Bistrattata, malfamata, depauperata. Passata da contenitore in cui i genitori lasciavano i figli sicuri che lì, tra quelle aule, seduti a quei banchi, si sarebbero formati e acculturati per avere un futuro degno dei loro sacrifici, a luogo che la 'vulgata' riduce spesso a corridoio di passaggio per insegnanti precari e adolescenti problematici. E a cui si è tolto, di fatto, il potere educativo. Tant'è che noi siamo il Paese della Buona Scuola, come se la scuola potesse anche essere cattiva. Già questa definizione, secondo la scrivente, la dice lunga. Ecco allora che la La Squola di Marilù Oliva (LiberAria), è un testo oltre modo attuale e coraggioso.

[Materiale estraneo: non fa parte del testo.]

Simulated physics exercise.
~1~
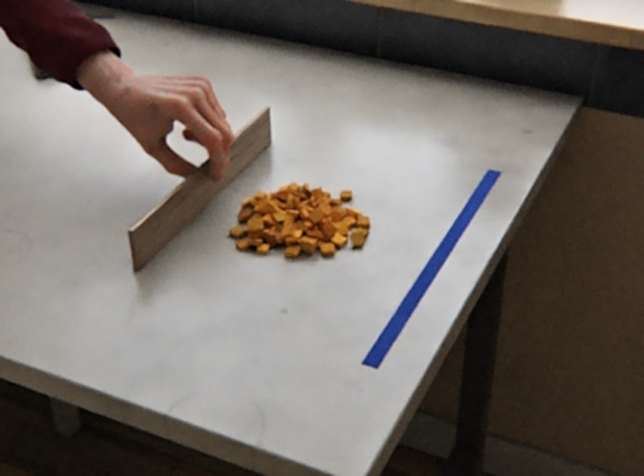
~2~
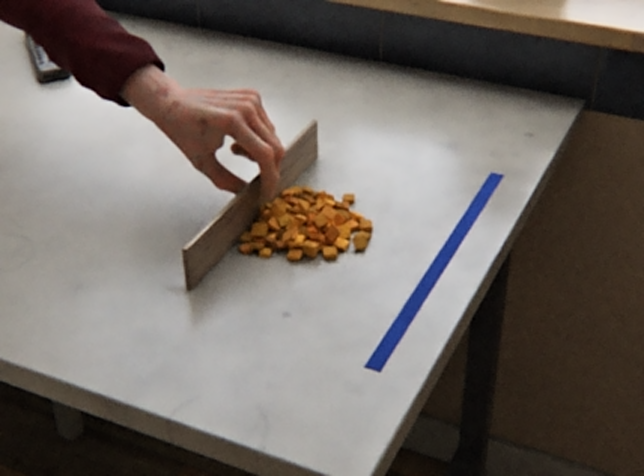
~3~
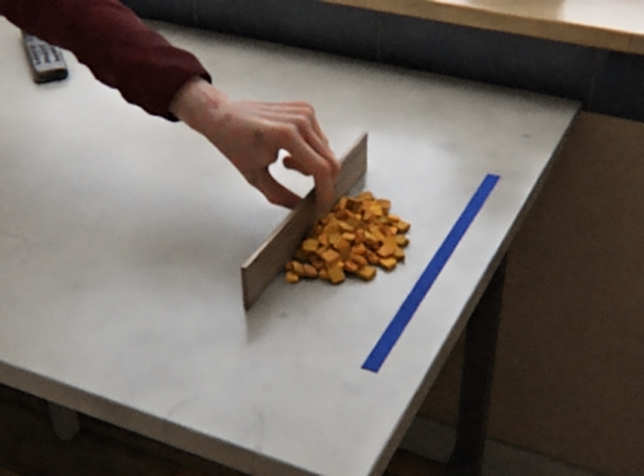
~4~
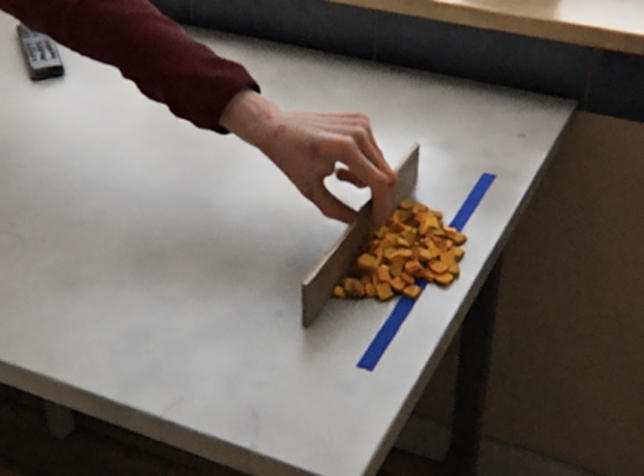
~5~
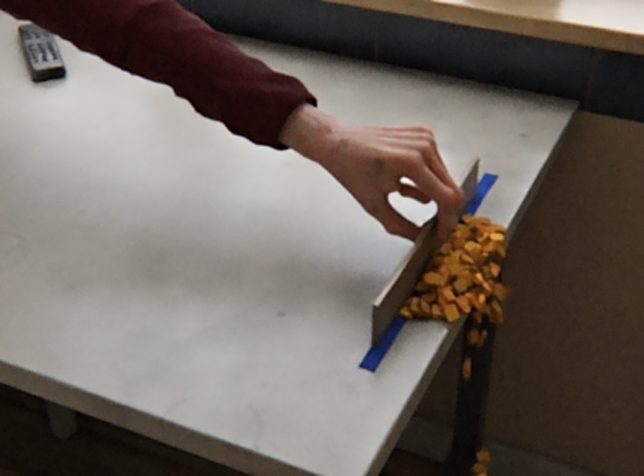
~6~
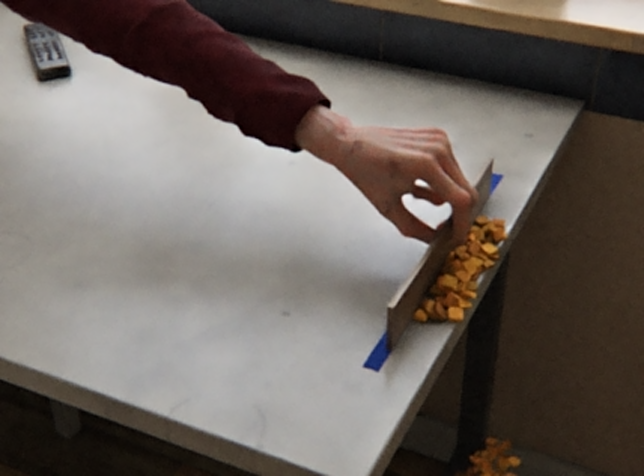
In the video, a hand holding an upright strip of wood pushes a heap of small orange-brown pieces rightward across a pale table and over a blue tape line, stopping at the tape as some pieces fall off the edge and the rest remain on the tabletop.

Tanto per cominciare perché descrive una scuola in cui ci sono dirigenti pronti a trovare una soluzione adeguata per ogni problema, docenti appassionati e motivati, supplenti che hanno come obiettivo la stabilità, non tanto e unicamente per ragioni economiche, ma perché vivono il trasferimento della conoscenza come un valore.

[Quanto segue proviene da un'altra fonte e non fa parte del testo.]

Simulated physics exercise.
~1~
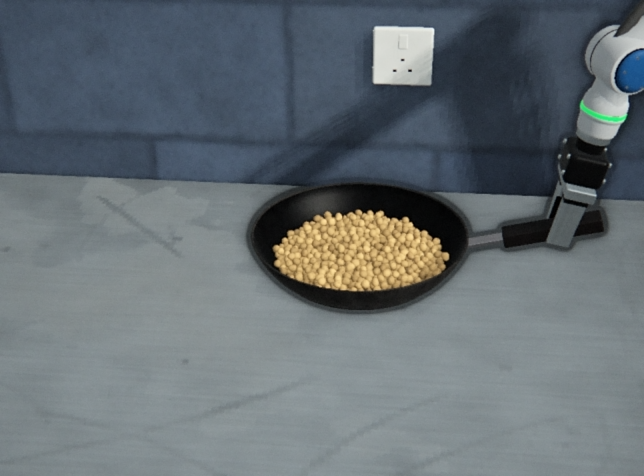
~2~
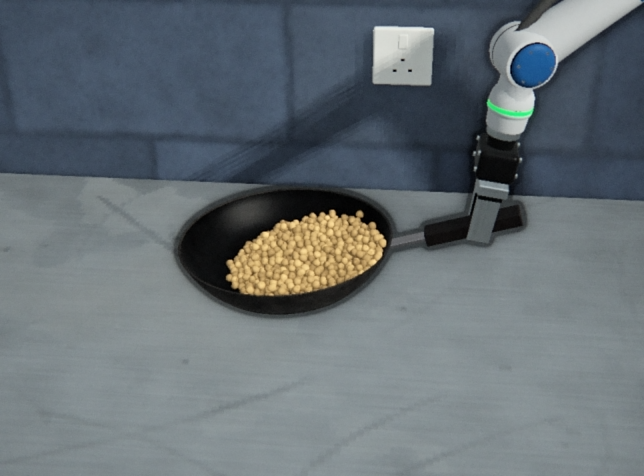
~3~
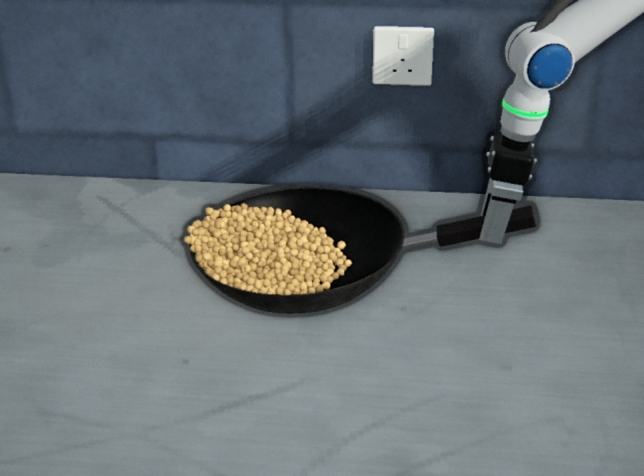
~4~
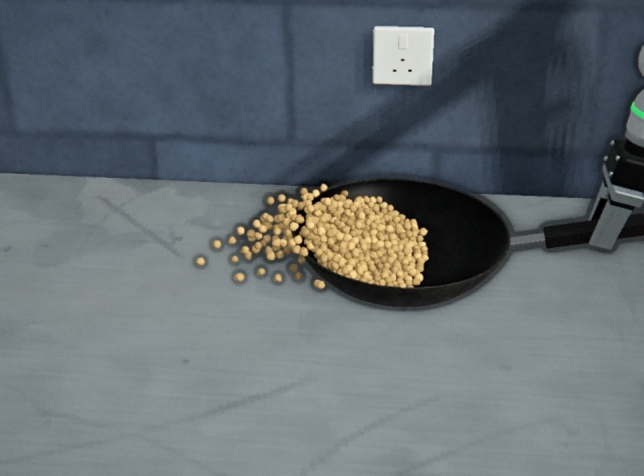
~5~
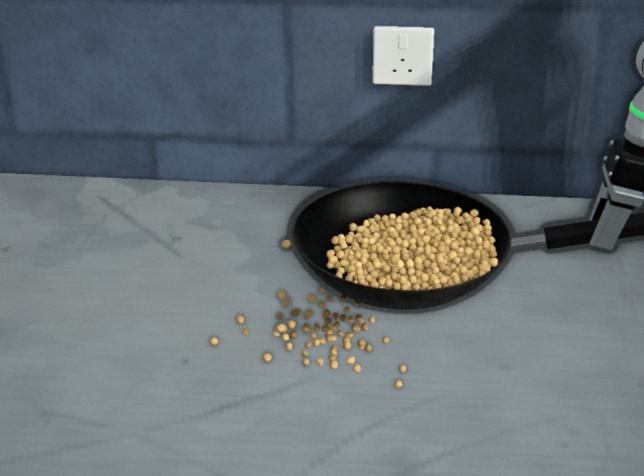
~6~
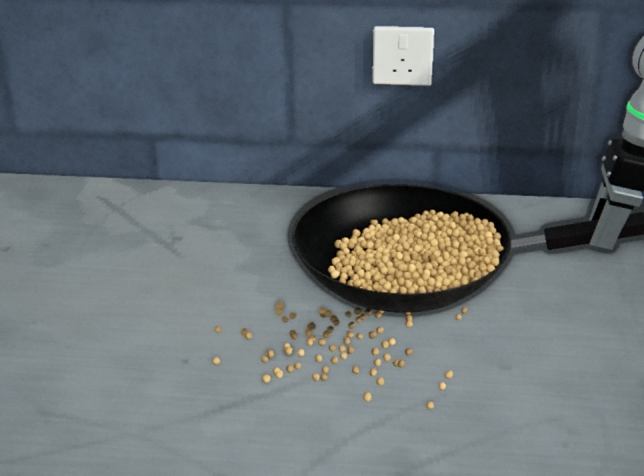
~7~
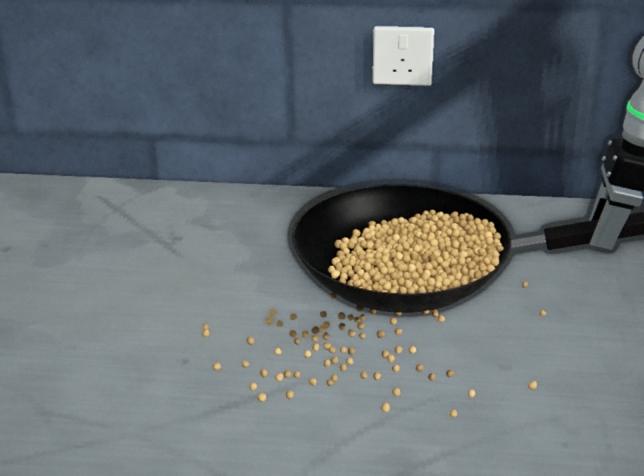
A robot arm jerks a frying pan left then right, spilling some chickpeas onto the table.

Ambientato in un liceo artistico della periferia bolognese, La Squola racconta le avventure del tenebroso e timido Fil, della bella e sensuale Miluna, del piccolo Cecio, della geniale Pauline, che reinterpreta col vocabolario della propria collera i versi dedicati da Catullo a Lesbia. In sotto fondo c'è Dante, con quei «prof sfigati» che lo amano tanto. Insomma, grazie a una equilibrata polifonia c'è l'adolescenza di oggi, tra tormenti e cronaca, tra voglia di fare i ribelli lasciando traccia di sé e comprensione che poi, la lealtà e l'amicizia, sono i veri binari su cui impostare l'esistenza. In tempi in cui con facilità si giudicano i giovanissimi inquieti, ambiziosi e poco volenterosi, Oliva ci restituisce un quadro diverso, con studenti scaltri sì, ma intelligenti, forse troppo cresciuti, ma non per questo con una moralità inferiore. Ci sono passaggi che fanno morire dal ridere, col minuto Cecio che venderebbe l'anima al diavolo pur di allungarsi di qualche millimetro. O che rattristano, con la baby squillo Miluna che percepisce di se stessa la 'sporcizia'. O che rasserenano, con Fil e Pauline che per strade diverse scoprono la gentilezza. Oliva narra tutto questo col loro linguaggio, alla 'Bela Vez', che noi abbiamo dimenticato. E fa parlare la Squola, che diventa personaggio, con un'anima. Un libro per ragazzi, ma anche per adulti, così distanti - forse perché impauriti dal cambiamento dei codici - dai quindicenni e sedicenni di oggi, che ascoltano Fedez, ma che non disegnano la Divina Commedia se proposta al ritmo del rap. A Oliva, scrittrice nota della narrativa italiana, che il 7 luglio uscirà con Questo libro non esiste (Elliot) terzo di una trilogia dedicata al tempo, va anche il merito di avere affrontato argomenti tanto forti quanto scomodi, come la prostituzione minorile, non fingendo che non esista. E di avere pubblicato con una casa editrice giovane e quindi minore. In pochi lo avrebbero fatto. Ma lei, insegnante di Lettere alle Aldini di Bologna, nella scuola, con la C o con la Q, ci crede.